Last year, for her birthday, I gave my mom a copy of “The Happiness Project.” It was one of those gifts I hoped she might enjoy…and that she’d read quickly and pass on to me. (I’m still waiting. Drat.) So I haven’t actually gotten to read it yet, but it’s a really brilliant concept that can be a little tricky to understand: if happiness is fleeting, how do we make ourselves more happy?
“Happiness Project” author tried a different set of suggested ideas for a month each: a year of happiness, if you will. I wish I could get that book to find out how it turned out (except I do know she’s doing quite well as an author, so I imagine that gives her some happiness now, too).
I read two articles on happiness this week that reminded me of that book.
First, The Atlantic posted “There’s More to Life Than Being Happy.”
It says pretty much what it sounds like, but I think it suffers from a lack of clarity in the word “happiness.” I mean, there are different kinds of happiness. There’s the “oh yay I found my lost sock!” happiness; there’s “hurray I’ve been cleared of all charges!” happiness; there’s “I got the big-screen TV I wanted on sale!” happiness; and there’s “I won a Pulitzer/Nobel Peace Prize/best thing ever” happiness.

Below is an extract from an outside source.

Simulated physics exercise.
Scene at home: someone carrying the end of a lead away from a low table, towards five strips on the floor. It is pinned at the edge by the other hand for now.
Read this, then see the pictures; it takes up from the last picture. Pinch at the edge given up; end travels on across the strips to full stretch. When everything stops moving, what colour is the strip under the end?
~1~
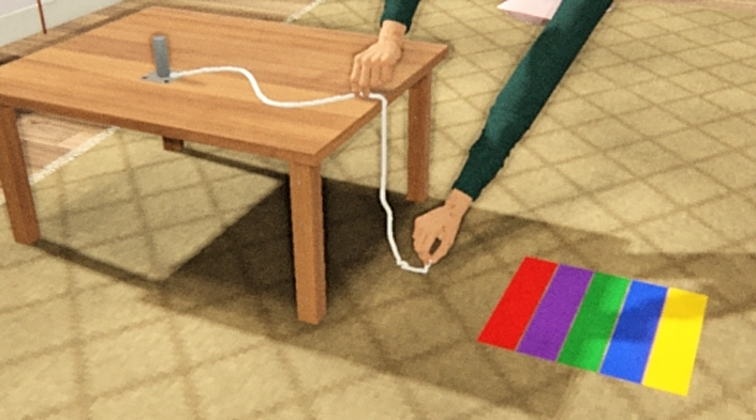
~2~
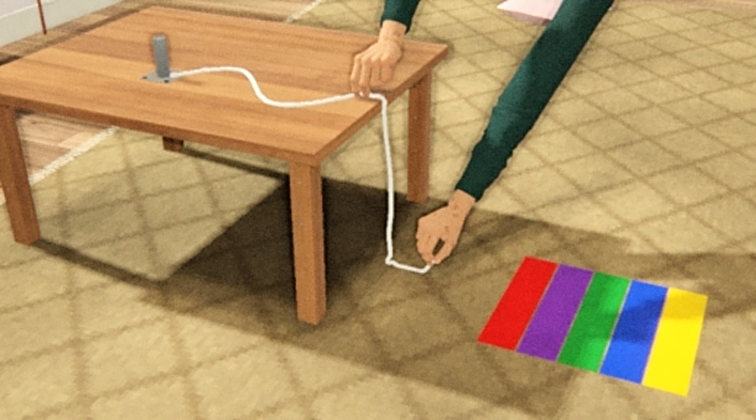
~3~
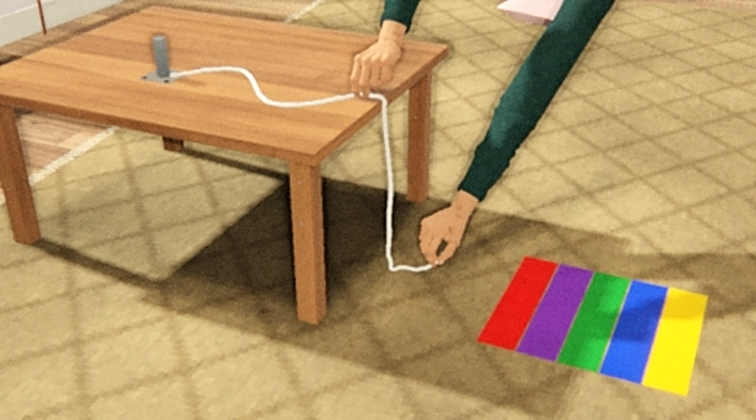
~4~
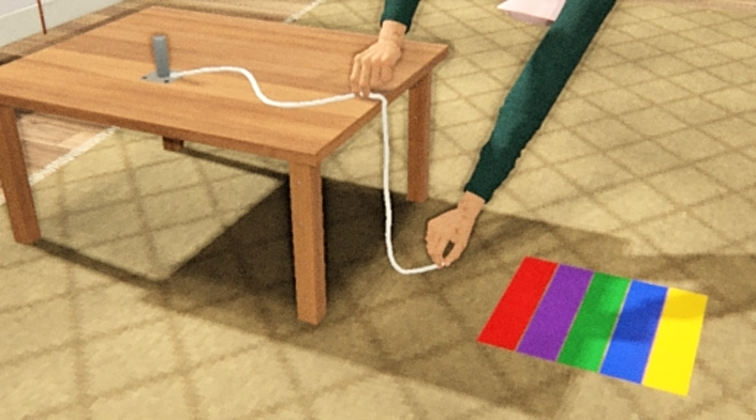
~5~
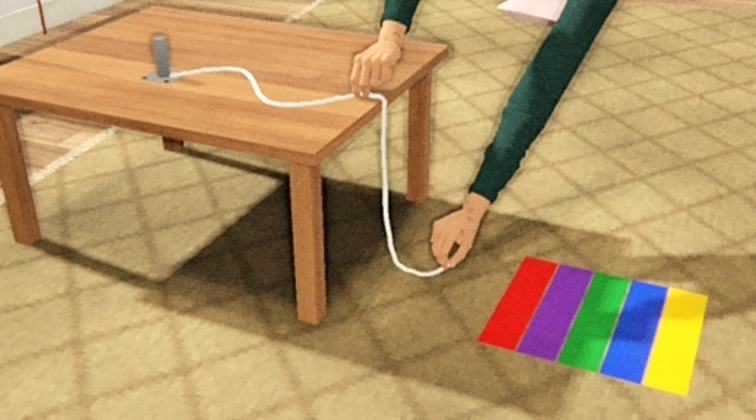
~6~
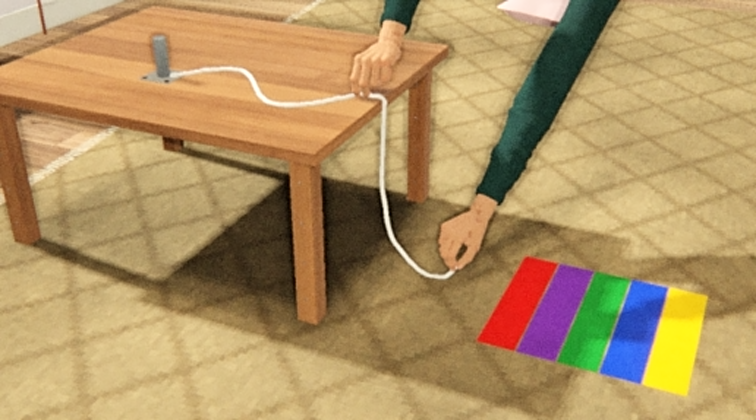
The strip under the end is blue.
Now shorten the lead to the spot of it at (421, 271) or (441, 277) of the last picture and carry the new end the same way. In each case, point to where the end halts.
In turn, (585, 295) for the first and (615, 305) for the second.
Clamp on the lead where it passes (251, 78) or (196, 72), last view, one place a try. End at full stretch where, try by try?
The spots come out as (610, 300) and (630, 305), in that order.
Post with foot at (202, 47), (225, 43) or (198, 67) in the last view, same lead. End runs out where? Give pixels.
In order, the pixels are (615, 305), (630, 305) and (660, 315).
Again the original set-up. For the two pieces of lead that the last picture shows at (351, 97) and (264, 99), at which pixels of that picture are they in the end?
To (407, 133) for the first and to (318, 97) for the second.
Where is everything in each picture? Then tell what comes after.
The first frame shows end (430, 261); red (504, 329); purple (544, 338); green (584, 349); blue (626, 359); yellow (669, 370).
The second frame shows end (433, 261); lead through (209, 71) (254, 85) (302, 105) (380, 98) (390, 176) (390, 251).
The third frame shows end (436, 262).
The fourth frame shows end (443, 264); lead through (209, 71) (254, 85) (302, 105) (380, 98) (386, 175) (390, 251).
The fifth frame shows end (448, 265).
The sixth frame shows end (456, 267); lead through (209, 71) (254, 85) (302, 105) (380, 98) (382, 175) (400, 250).
Soon after, end near (558, 290); over purple.
Then, end near (611, 303); over green.
At full stretch, end near (642, 310); over blue. The end stops over the blue strip.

It turns out that the “TV-level” type of happiness–happiness related to food or things, the kind of happiness we can be sold in a 30-second Super Bowl commercial–is very fleeting. We get used to it, we get over it, there’s something newer to be excited about. But I think that’s pretty intuitive. I mean, you can’t just keep big-screen-TVing your way to happiness, right?

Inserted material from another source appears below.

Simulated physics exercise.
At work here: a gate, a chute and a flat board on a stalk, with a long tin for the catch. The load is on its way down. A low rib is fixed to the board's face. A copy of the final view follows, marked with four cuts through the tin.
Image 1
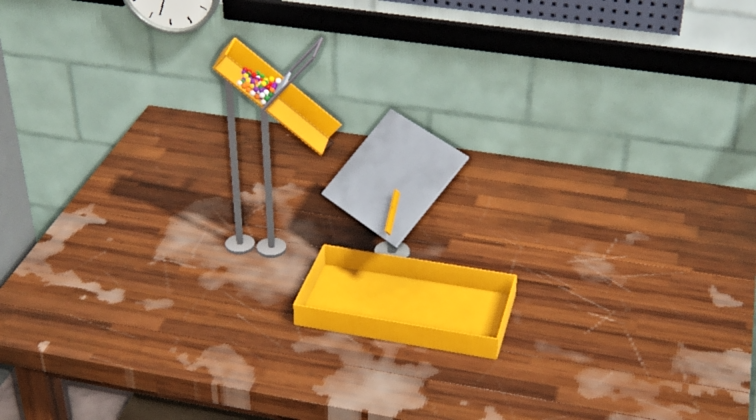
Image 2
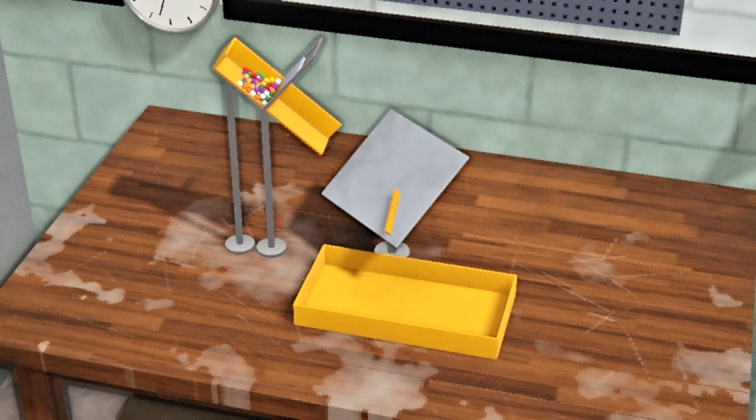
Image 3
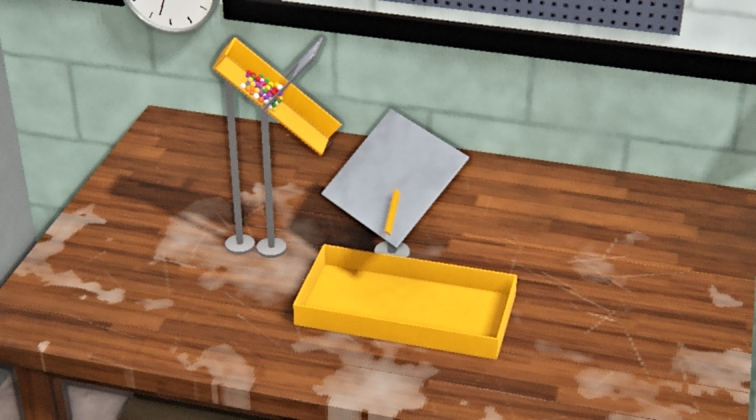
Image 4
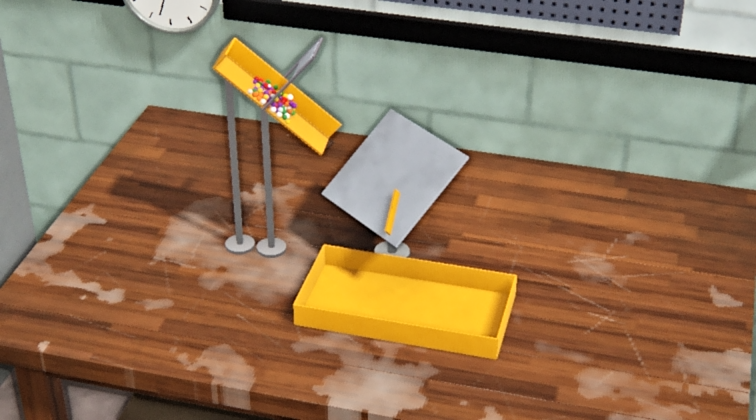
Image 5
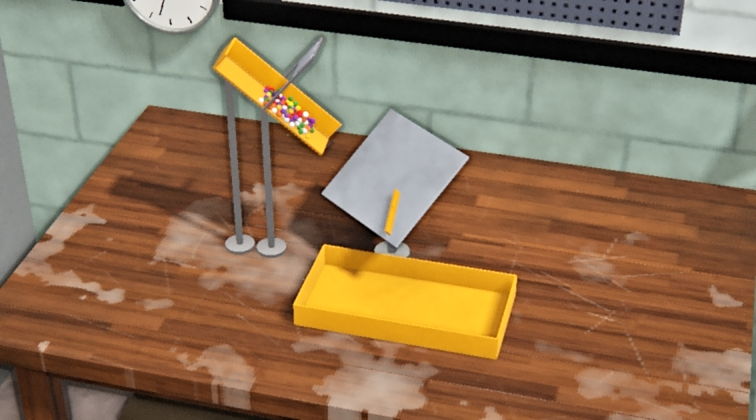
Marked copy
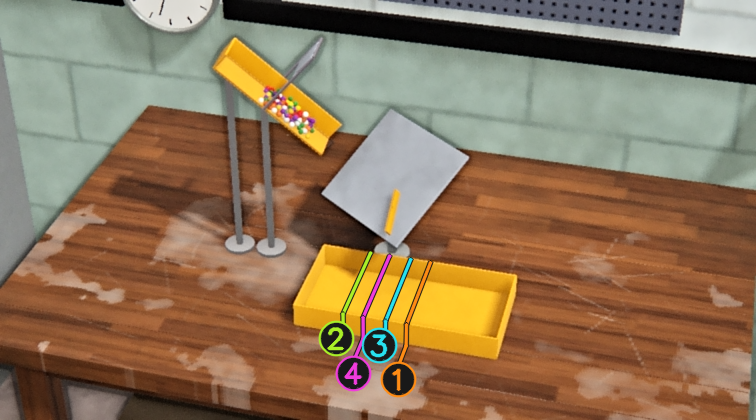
The footage shows multicoloured beads in a sloping yellow chute on posts, near a tilted grey board and an empty yellow tray; a grey gate on the chute turns, and the beads slide down rightward inside it.
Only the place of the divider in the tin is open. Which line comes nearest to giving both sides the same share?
The best line is 2.
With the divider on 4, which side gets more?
The left side.
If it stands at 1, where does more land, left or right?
The left side.
On the marked copy, line 1 crosses the front rim at (406, 323); line 2 crosses the front rim at (343, 313); line 3 crosses the front rim at (385, 320); line 4 crosses the front rim at (363, 316).
For line 1, of what is caught, all on the left of the divider, none on the right.
For line 2, of what is caught, about half on the left of the divider, about half on the right.
For line 3, of what is caught, nearly all on the left of the divider, a stray few on the right.
For line 4, of what is caught, most on the left of the divider, a small part on the right.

And then there’s the other kind of happiness, the kind promoted by Viktor Frankl, the psychologist in the article, talks about. That might be better called “contentment.” It’s happiness achieved through purpose and meaning. And the things that give us happiness that way aren’t always happy-producing. I mean, you can love your pets/spouse/kids/job and they can still drive you absolutely crazy, right? Right.
The other article, “Happiness Inc” in the New York Times, talks a little more about the science of happiness research. Which in and of itself is pretty fascinating. Did you know that for the longest time, psychologists never studied “normal” people: they only bothered to research people with obvious issues. But without studying “regular” folks, how would you know what was truly aberrant?

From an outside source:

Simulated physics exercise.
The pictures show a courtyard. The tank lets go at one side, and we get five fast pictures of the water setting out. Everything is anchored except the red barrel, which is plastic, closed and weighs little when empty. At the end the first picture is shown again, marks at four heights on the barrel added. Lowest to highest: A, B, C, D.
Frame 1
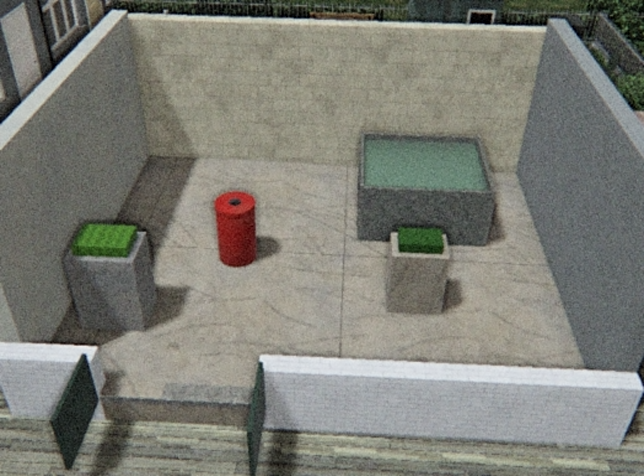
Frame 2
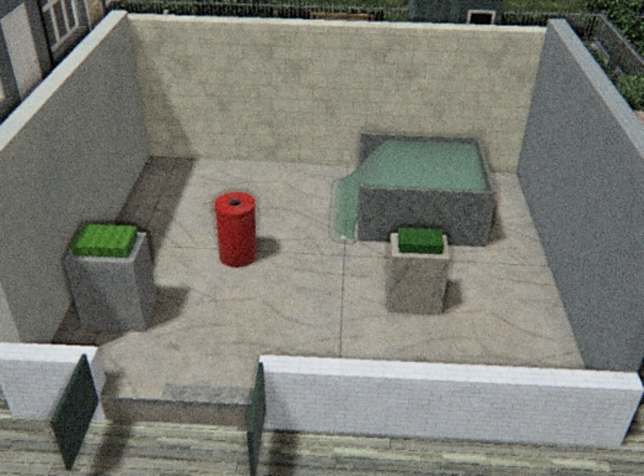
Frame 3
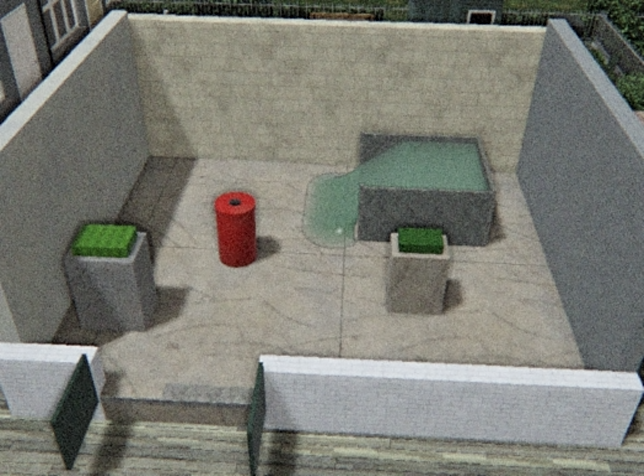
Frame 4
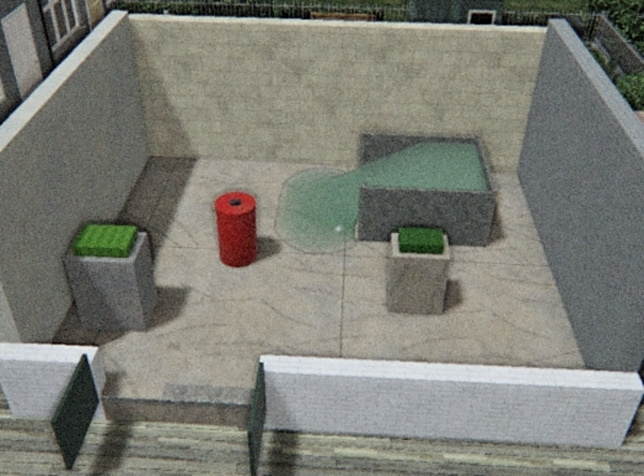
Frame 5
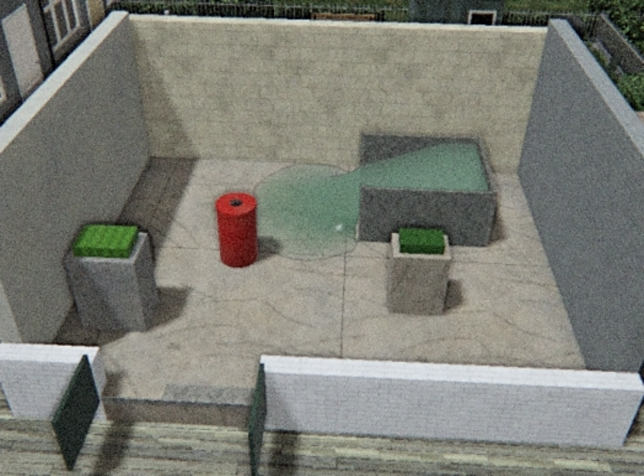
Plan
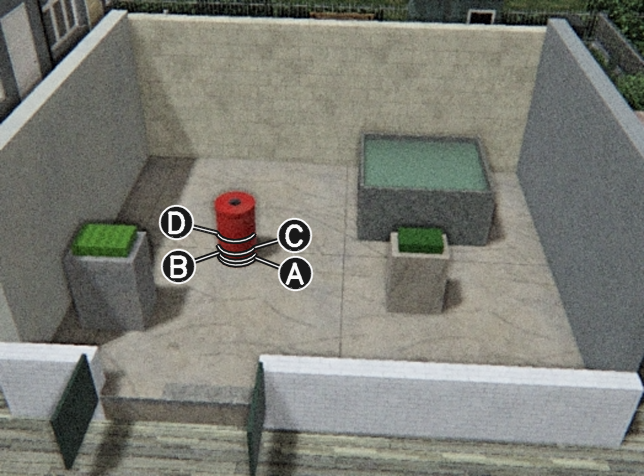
Greenish water poured over the left side of a full grey tank in a walled courtyard and spread leftward across the paving in a widening puddle, while the red barrel stayed where it stood.
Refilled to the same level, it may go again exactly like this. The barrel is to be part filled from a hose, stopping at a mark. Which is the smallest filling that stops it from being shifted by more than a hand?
Use mark D.
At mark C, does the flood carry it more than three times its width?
No, less.
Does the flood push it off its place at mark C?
Yes.
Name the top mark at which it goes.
C it is.
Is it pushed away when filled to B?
Yes, that goes wrong.
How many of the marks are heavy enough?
One.
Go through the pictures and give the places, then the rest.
Lid of the red barrel at (234, 202); tank full, its middle at (423, 165); open gate at (179, 354).
Water covers 2 % of the ground and is seen nearest the barrel at (339, 237).
Water covers 5 % of the ground and is seen nearest the barrel at (309, 231).
Water covers 9 % of the ground and is seen nearest the barrel at (284, 233).
Lid of the red barrel at (235, 203); water covers 13 % of the ground and is seen nearest the barrel at (273, 245).
On the marked copy, A at (235, 265); B at (235, 261); C at (234, 254); D at (233, 241); from the bottom up A, B, C, D.
With A, it is pushed about 3 times its own width away.
With B, it is pushed about 7 times its own width away.
With C, it is pushed about its own width away.
With D, it does not move.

Similarly, it’s taken psychologists a long time to get around to studying happiness. The thing known as “hedonic adaptation” is that big-screen-TV-effect I mentioned earlier.
Personally, I don’t go much for that kind of happiness. I think I’m just not wired that way. I mean, yes, I can admire a big screen TV or a fancy car with the best of them, and I’ve been known to heartily enjoy some chocolate, but I think my life is very much grounded on things that provide meaning. In fact, I don’t think I could try to live “without meaning,” if wanted to. I look for meaning all the time. Meaning is why I write. Why I edit. Heck, it’s why I’m blogging right now (because I might as well send these thoughts to an audience somewhere. I’d be thinking them anyway.)
How important is meaning to your happiness? Could you be happy without it?
No, I need meaning. Even if it’s nothing more than making a random stranger smile, I need to feel that the world is better by having me in it than without. Otherwise, all the big screen tv’s don’t matter much to me no matter how shiny and bright.
How do you “achieve” that feeling?
For me the best kind of joy comes from meaning, or purpose. Knowing your role, so to speak, gives me comfort. Less comfort if I don’t like the role, but still more than being uncertain.
It does help to be able to choose that role, doesn’t it?! 😉
The problem, the solution, and everything else, it seems is choice.
I keep circling around to this realization and have been thinking about it for a very long time.